The company Orbital ATK uses STK Scheduler to schedule prelaunch, launch, and early orbit activities for many of its space missions, including its GEOStar geosynchronous communications satellites. “Before, they would have used a huge spreadsheet, and changing anything might have taken days,” Ella says. “Now, you make a change and”—she snaps her fingers—“like that, it’s updated.” DigitalGlobe, a major provider of satellite imagery of Earth, is also a customer.

With more and more companies planning constellations of dozens and even hundreds of satellites, automated planning algorithms like STK Scheduler become essential, she says. “You cannot manually plan for that. It would take an army. We can do it in ways that humans absolutely cannot do.” And as more space agencies are created, calls are coming in from around the world, she continues. “Space situational awareness is hot right now.”
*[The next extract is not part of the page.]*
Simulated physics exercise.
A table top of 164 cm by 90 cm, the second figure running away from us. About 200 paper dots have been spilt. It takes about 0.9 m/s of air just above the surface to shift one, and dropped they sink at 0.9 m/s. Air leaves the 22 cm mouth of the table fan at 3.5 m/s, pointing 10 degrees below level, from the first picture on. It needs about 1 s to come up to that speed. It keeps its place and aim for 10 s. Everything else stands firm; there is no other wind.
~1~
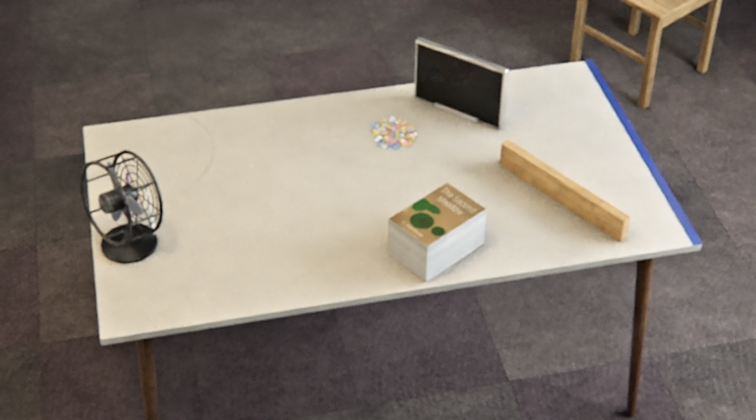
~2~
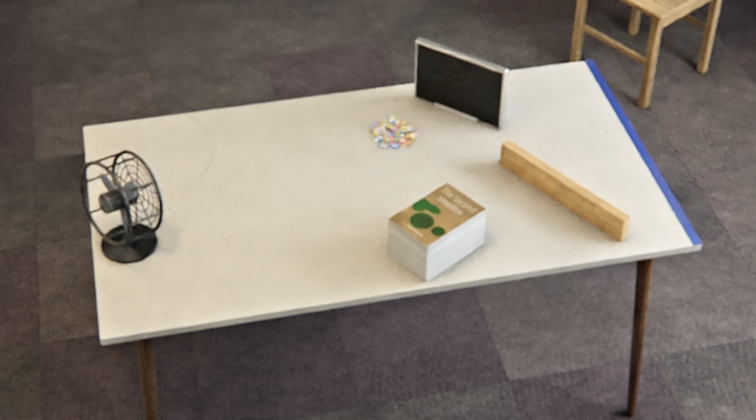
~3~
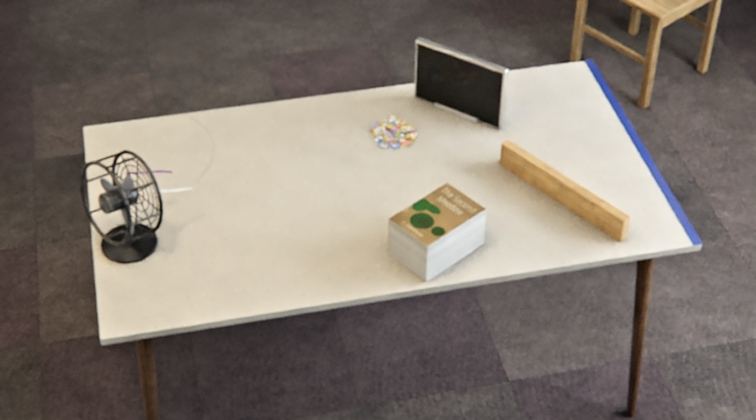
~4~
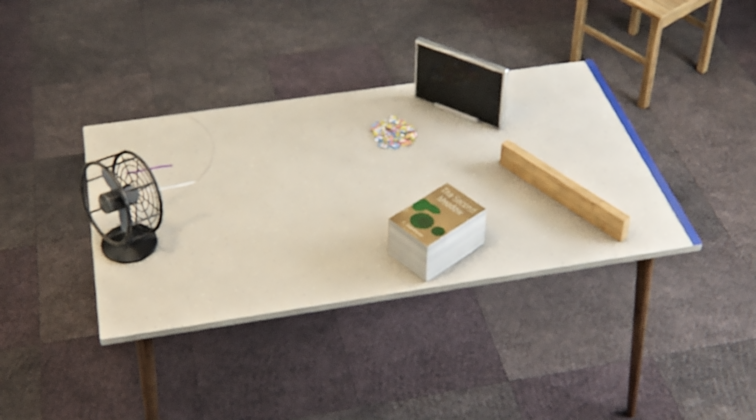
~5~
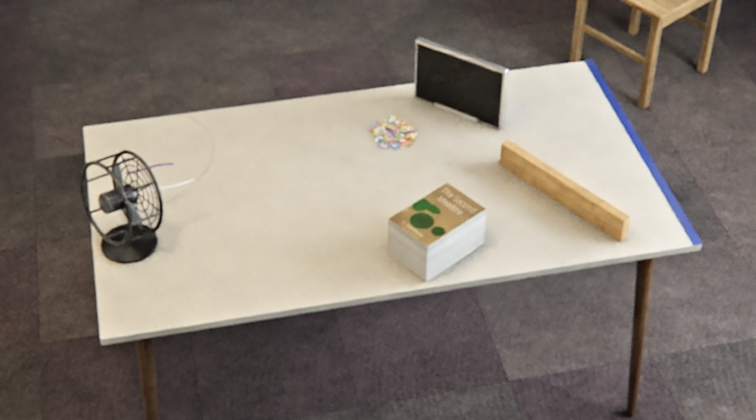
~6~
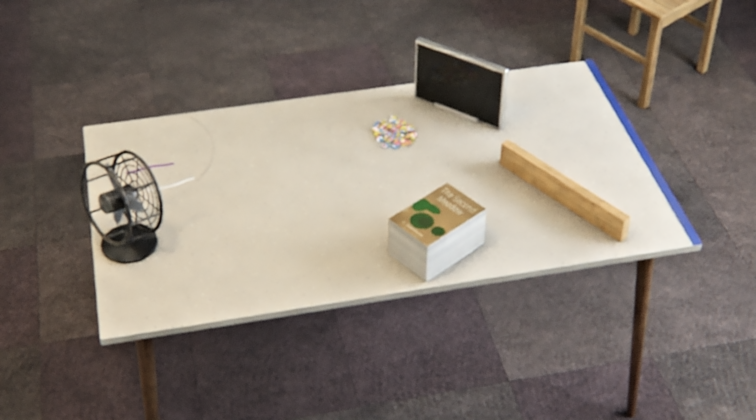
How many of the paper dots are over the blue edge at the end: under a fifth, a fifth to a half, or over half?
Of the paper dots, above half end over the blue edge.
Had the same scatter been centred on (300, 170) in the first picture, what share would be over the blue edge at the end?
In that case some 60 per cent.
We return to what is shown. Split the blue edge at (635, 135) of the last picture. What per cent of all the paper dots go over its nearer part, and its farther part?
About 80 % nearer and 2 % farther.
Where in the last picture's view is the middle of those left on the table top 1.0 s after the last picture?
At about (626, 170).
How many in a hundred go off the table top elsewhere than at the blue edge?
About 2 %.
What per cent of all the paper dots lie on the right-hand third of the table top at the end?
About 10 %.
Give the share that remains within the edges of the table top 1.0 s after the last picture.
Some 40 per cent.
Then, 1.0 s after the last picture the count stands so, 58 % are over the blue edge; the middle of those still in play is near (632, 171).
Then, 2.2 s after the last picture the count stands so, 70 % are over the blue edge; the middle of those still in play is near (636, 172).
Then, 4.6 s after the last picture the count stands so, 80 % are over the blue edge; the middle of those still in play is near (638, 173).
Then, 9.1 s after the last picture, at the end, 88 % are over the blue edge.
The software has also shown potential for many other uses. While space applications have been enough to keep Orbit Logic busy, Ella says, the company has demonstrated its effectiveness for uses as varied as classroom planning, firehouse shift scheduling, light bulb manufacturing, and systems test scheduling. Oil and gas operations are another potential market.

STK Scheduler is one of several products and services Orbit Logic offers, and Ella estimates sales and maintenance of the program represent about 5 to 10 percent of the company’s business, with another 20 percent or so coming from Government contracts based on the software. “Even if Scheduler comes out to a small percentage of our business, the rest of Orbit Logic’s business is also related to mission planning and scheduling software,” she says.

“The STK Scheduler product is why people come to us for scheduling solutions now, even if they don’t end up using it,” Alex adds.

And it’s a product made possible by the company’s roots in the Space Agency. “That’s why the business we founded is a space business,” Ella says. “Because we know space from working at NASA.”

Abstract
Alex and Ella Herz learned about space mission scheduling while working payload operations at Johnson Space Center, and Alex and Doug George later created scheduling software for a planned lidar mission at Goddard Space Flight Center. The three founded Greenbelt, Maryland-based Orbit Logic, where one of their first products was STK Scheduler, a generic, reconfigurable scheduling program for space operations. Orbit Logic has sold licenses for the program to around 250 customers, including most NASA field centers.
Scheduling software screenshot

Orbit Logic’s STK Scheduler, informed by its founders’ experience working for NASA, is a generic, reconfigurable scheduler for space missions that generates optimized timelines based on input tasks, resources, priorities, and constraints.

Space Network Ground Segment Sustainment project

NASA’s Space Network Ground Segment Sustainment project, refurbishing ground systems supporting the satellites that provide communications capabilities to spacecraft in low-Earth orbit, is using STK Scheduler to plan its activities. The ground network consists of three stations—two in New Mexico and this one on the island of Guam.

Cyclone Global Navigation System

Among the many NASA programs that now use STK Scheduler to build their mission timelines is Cyclone Global Navigation Satellite System, designed to improve hurricane forecasting.